By Joel Gehrke, Washington Examiner–

President Trump’s willingness to meet with Iranian leaders does not imply any easing of the maximum pressure campaign, according to a top White House adviser.

“He’ll meet with anybody to talk,” White House national security adviser John Bolton told Radio Free Europe/Radio Liberty, a U.S.-backed outlet. “But talking with them does not imply — for President Trump, [it] does not imply — changing your position.”

Trump rattled Iran hawks in Washington and around the world by saying publicly that he might support offering the regime a “line of credit” to support the regime’s flailing economy, even though the administration has been implementing a maximum pressure campaign designed to weaken the economy. He aired that idea Sunday while signaling a desire to meet with Iranian President Hassan Rouhani, but Tehran rebuffed the invitation.

“We seek to resolve issues and problems in a rational way, but we are not after photos,” Rouhani said Monday. “For anyone wanting to take a picture with Hassan Rouhani, this is not possible.”

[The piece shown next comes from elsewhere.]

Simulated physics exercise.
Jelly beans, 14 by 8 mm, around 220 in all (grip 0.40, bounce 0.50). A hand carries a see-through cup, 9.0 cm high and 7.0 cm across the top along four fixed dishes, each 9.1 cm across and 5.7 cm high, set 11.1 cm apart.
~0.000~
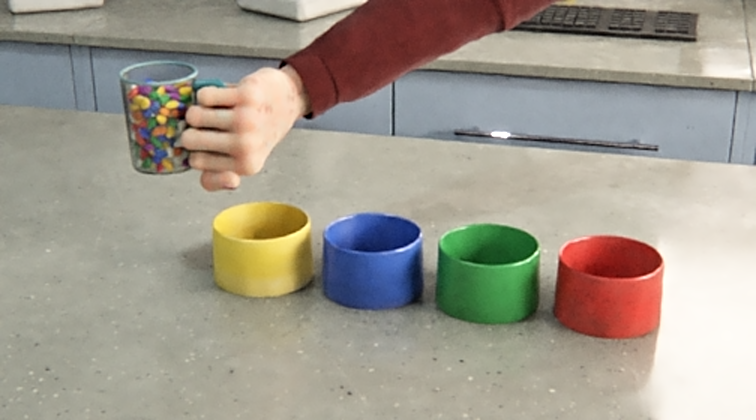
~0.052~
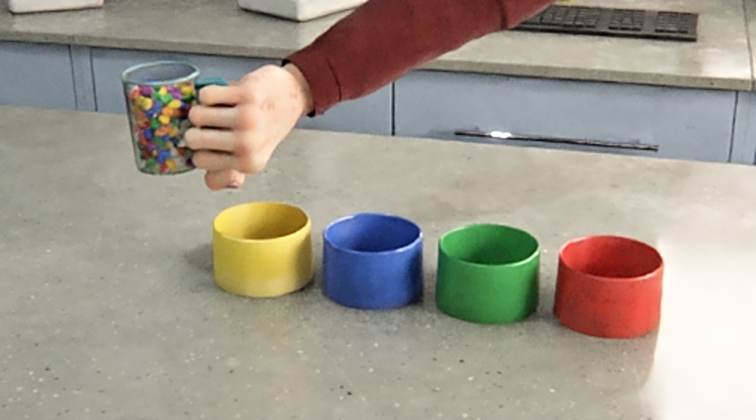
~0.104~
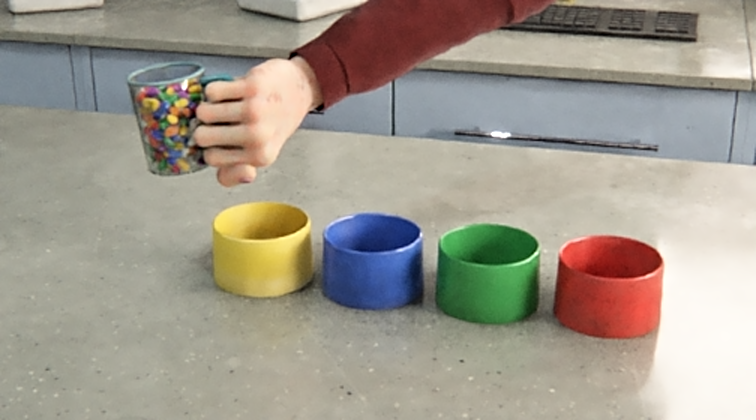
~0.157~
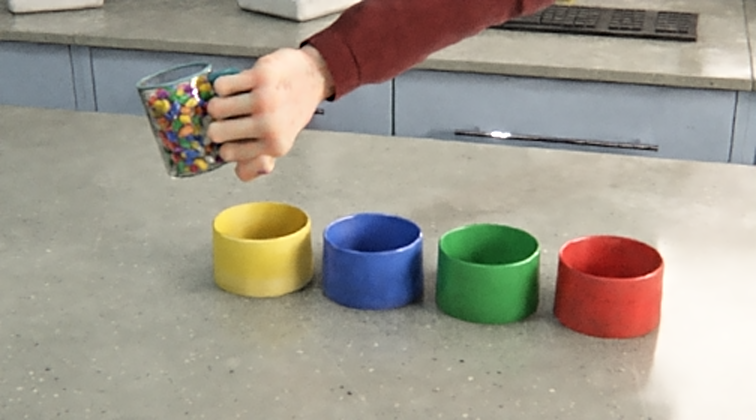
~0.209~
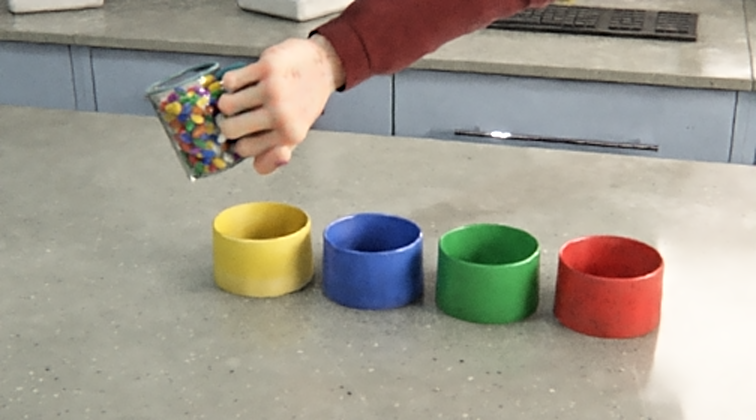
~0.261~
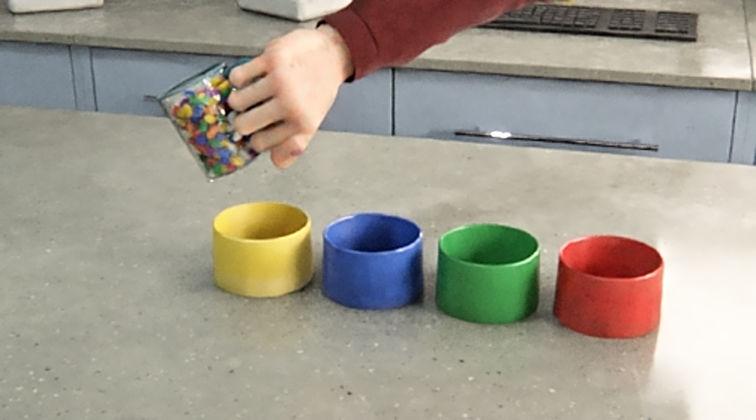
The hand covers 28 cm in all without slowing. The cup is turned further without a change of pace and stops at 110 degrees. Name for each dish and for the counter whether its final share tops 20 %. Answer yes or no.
Red no, blue yes, green no, yellow no, counter no.
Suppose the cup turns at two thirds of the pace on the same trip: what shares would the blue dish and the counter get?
Blue 100; counter 0.
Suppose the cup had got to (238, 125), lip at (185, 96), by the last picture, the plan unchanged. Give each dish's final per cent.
Red 0, blue 100, green 0, yellow 0.
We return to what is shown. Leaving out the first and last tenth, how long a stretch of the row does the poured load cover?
Roughly 6 cm.
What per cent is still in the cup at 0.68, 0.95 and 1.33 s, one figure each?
In turn: 100, 75, 30.
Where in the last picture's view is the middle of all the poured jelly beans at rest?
Around (373, 264).
After 0.68 s, tilt 85 degrees; cup holds 100 %.
After 0.95 s, tilt 110 degrees; cup holds 75 %, blue 10 %.
After 1.33 s, tilt 110 degrees; cup holds 30 %, blue 60 %.
At rest (2.5 s), red 0 %, blue 90 %, green 0 %, yellow 0 %, counter 5 %.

Iranian Ayatollah Ali Khamenei, the clerical supreme leader who dominates the regime, has rebuffed formal negotiations with Trump for months, while Iran stages attacks on oil tankers in the Persian Gulf in an apparent effort to gain leverage in a future meeting. But it is unlikely that any productive meeting will take place before the 2020 presidential elections.

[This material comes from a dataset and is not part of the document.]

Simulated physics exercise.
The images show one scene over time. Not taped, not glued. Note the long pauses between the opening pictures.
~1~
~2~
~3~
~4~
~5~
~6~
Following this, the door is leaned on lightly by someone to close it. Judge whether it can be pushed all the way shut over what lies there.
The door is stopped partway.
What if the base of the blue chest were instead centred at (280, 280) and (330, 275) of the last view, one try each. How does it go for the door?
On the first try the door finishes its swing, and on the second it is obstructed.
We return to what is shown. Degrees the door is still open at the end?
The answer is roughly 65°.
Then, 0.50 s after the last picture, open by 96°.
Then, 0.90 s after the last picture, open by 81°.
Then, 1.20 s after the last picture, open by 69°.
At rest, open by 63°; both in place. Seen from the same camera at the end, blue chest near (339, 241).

“They’re going to cling to their stance of not negotiating with Trump until they’re sure they have to,” James Phillips, a Middle East expert at the Heritage Foundation, told the Washington Examiner.

Rouhani’s snub might come as a relief to the biggest proponents of Trump’s decision to withdraw the United States from the 2015 Iran nuclear deal and renew sanctions on the rogue state.

“I believe and hope that President Trump will not meet with senior officials in the ayatollah regime before they announce they’re giving up their nuclear program and ballistic missiles and cease terrorism against Israel,” Israeli opposition lawmaker Yair Lapid, a leading figure in the Blue and White party, tweeted Tuesday.

That’s an explicit public statement of a fear shared privately by Israeli Prime Minister Benjamin Netanyahu’s government, which reportedly worries that a Trump-Rouhani summit could empower Tehran to engage in the kind of provocations that North Korea has staged in the months since meeting dictator Kim Jong Un’s last meeting with the president.

“We have no interest in talks between the U.S. and Iran, but our ability to influence Trump or confront him on this issue is pretty limited,” an Israeli Cabinet minister told local media.

Trump has a famous affinity for historic summits, but his public olive branches to Iran following a weekend of meetings with European allies who hostile to his insistence on withdrawing from the nuclear deal was still an unusual development.

“They may need some money to get them over a very rough patch,” Trump said of Iran during a joint press conference Sunday with French President Emmanuel Macron. “And if they do need money, certainly, and would be secured by oil, which means, it means great security. And they have a lot of oil. But it’s secured bail. So, we’re really talking about a letter of credit-type facility.”

Phillips suggested, due to the inherent tension between that attitude and the idea of using economic sanctions to curtail Iranian aggression in the Middle East and to begin negotiations over new restrictions on the regime’s nuclear deal, that Trump made those comments under pressure from Macron.

“If Iran is thrown a lifeline without making major concessions, then that could undermine the administration’s strategy,” the Heritage Foundation analyst said. “It would be a major error to back away from maximum pressure.”

Bolton agreed. “The idea that Iran would receive some tangible economic benefit merely for stopping doing things that it should not have been doing in the first place is just a nonstarter,” he said Tuesday. “If there is a comprehensive deal, then, of course, the sanctions will come off at that point.”